Prestons Buch liest sich ausgesprochen gut, gelegentlich geradezu fesselnd. Bewusst wendet es sich, auch durch den Verzicht auf einen ausführlichen Anmerkungsapparat, an ein breites Publikum. Plastisch und weit ausholend erzählt Preston die Geschichte vom Bau des Schiffes und dem luxuriösen Leben an Bord, das die Passagiere der 1. Klasse führten, um sich dann eingehend den Umständen der Torpedierung, dem menschlichen Leid, dem Chaos des Unterganges und schließlich den empörten, propagandistischen Reaktionen und Gegenreaktionen im Kontext des Ersten Weltkrieges zu widmen. Denn die Versenkung eines großen Passagierschiffes und der Tod von über 1000 Zivilisten stellte in der Anfangsphase des Ersten Weltkriegs ein international erschütterndes Novum dar und gab der alliierten Hasskampagne gegen die deutschen "Hunnen" erst den eigentlichen Auftrieb.

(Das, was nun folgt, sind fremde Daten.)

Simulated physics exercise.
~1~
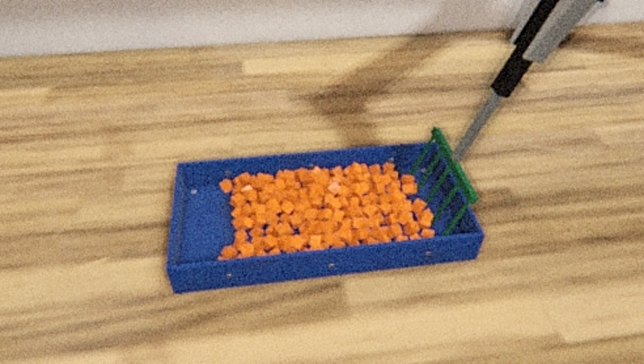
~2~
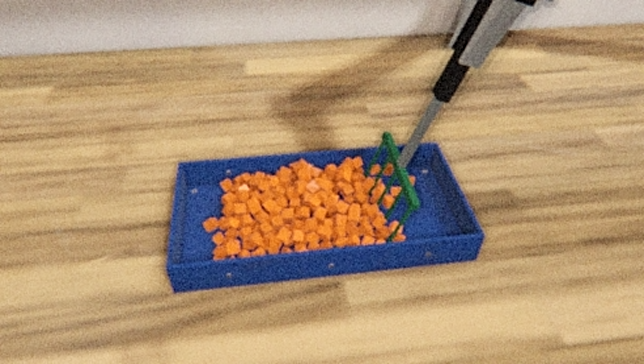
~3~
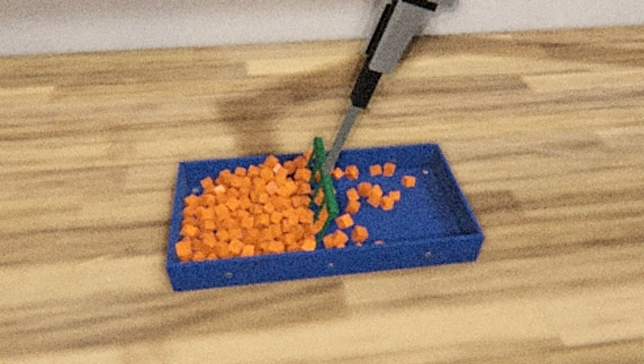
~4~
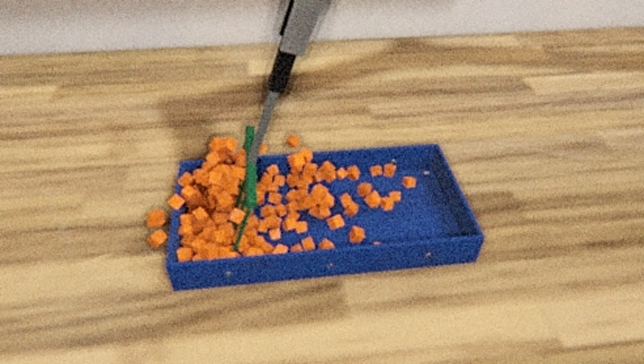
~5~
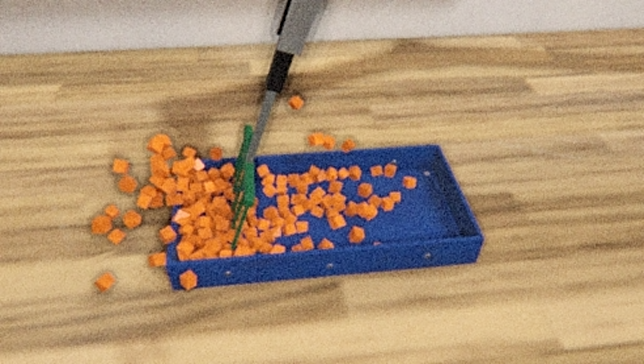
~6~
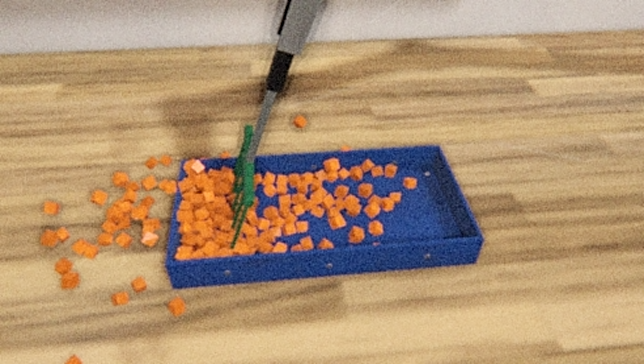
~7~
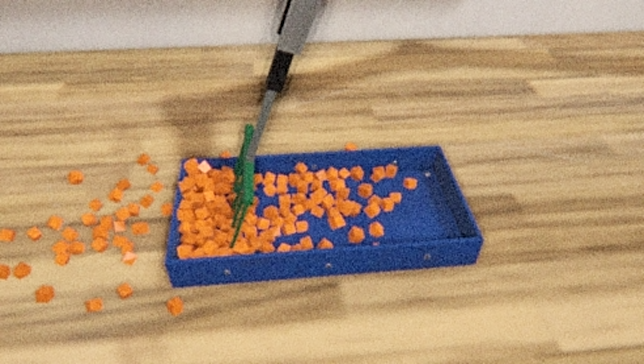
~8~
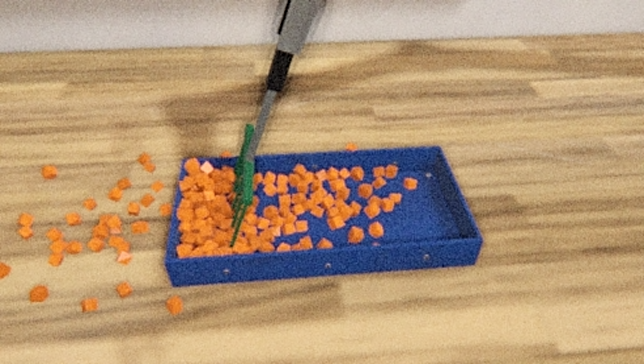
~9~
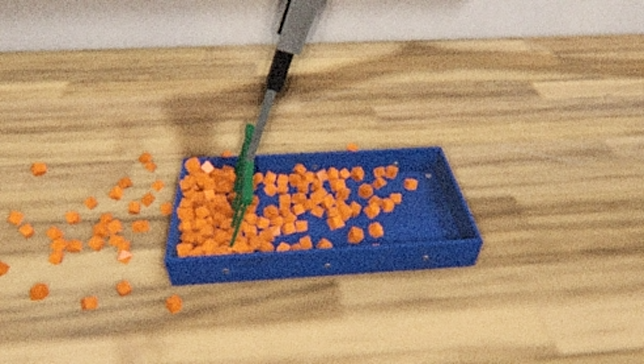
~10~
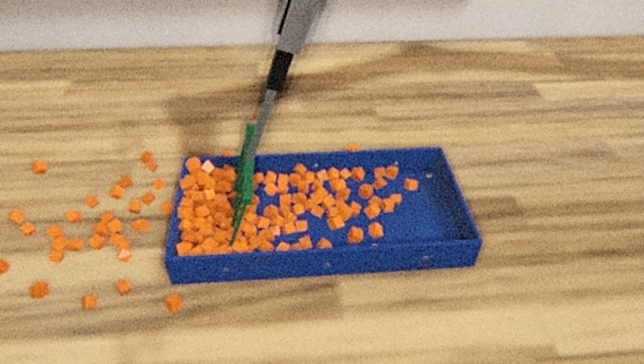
On a wooden table, a green comb pushes orange cubes left, spilling some from the blue tray.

Besonderes Augenmerk richtet die Verfasserin auf die Umstände des Unterganges und diskutiert verschiedene Erklärungsansätze. Kein Zweifel kann nach heutigem Kenntnisstand darin bestehen, dass die Lusitania Munition und andere kriegswichtige Konterbande für die Alliierten beförderte. An Bord befanden sich mehrere tausend Kisten mit Gewehr- und Granatmunition. Doch ausschlaggebend für den Untergang waren nicht diese Güter, sondern die Stelle des Schiffes, an der es getroffen wurde. Das Torpedo von U 20 beschädigte die Lusitania an Steuerbord zwischen Kesselraum Eins und seinem anschließenden Querbunker und verursachte das Eindringen von Meerwasser in das Orlopdeck und die Kohlebunker. Durch diesen äußerst unglücklichen Treffer, der vermutlich durch eine Kohlenstaubexplosion zusätzliche Verwüstungen hervorrief, wurde die gesamte Konstruktion so schwer verformt, dass das Schicksal des Schiffes besiegelt war. Kurzum: Die Lusitania fiel keiner Verschwörung zum Opfer, nicht einmal ihrer gefährlichen und illegalen Ladung, sondern unglücklichen Umständen, der Nachlässigkeit der eigenen Offiziere und den Fehlern der britischen Admiralität.

Die unbestreitbaren Vorzüge des Buches, vor allem die überzeugenden Erklärungen der Katastrophe selber, gerade aber auch der flüssig lesbare Stil, das spannende Thema und die plastische Illustration, verweisen gleichzeitig auf die Grenzen der Darstellung. Es irritiert die sensationslüsterne journalistische Aufmache der Tragödie, die plakative Ankündigung von neuen Erkenntnissen - die dann doch eher Bekanntes bestätigt. Die biografische Form der Dokumentation, die Klatschperspektive auf die Vanderbilds und die elitären Passagiere der 1. Klasse oder die eingehende Schilderung der kulinarischen Präferenzen von Kapitän Turner, verraten wenig über die Geschichte des Schiffes und den historischen Kontext des Ersten Weltkrieges, aber einiges über die Erwartungshaltung des Lesepublikums in Folge der Titanicmode, die Preston viel zu willfährig bedient. Vielleicht am stärksten befremdet der Fokus der Verfasserin auf das menschliche Leid der Ertrinkenden. Minuziös schildert sie den Kampf der Passagiere und der Besatzung um das eigene Leben und produziert dabei dramatisierende Sätze von zeitloser Peinlichkeit: "Mit dem Wasser stieg auch die Angst" (211).

Insgesamt hat Preston eine oft fesselnde, aber leider wenig seriöse Darstellung vom Untergang der Lusitania vorgelegt.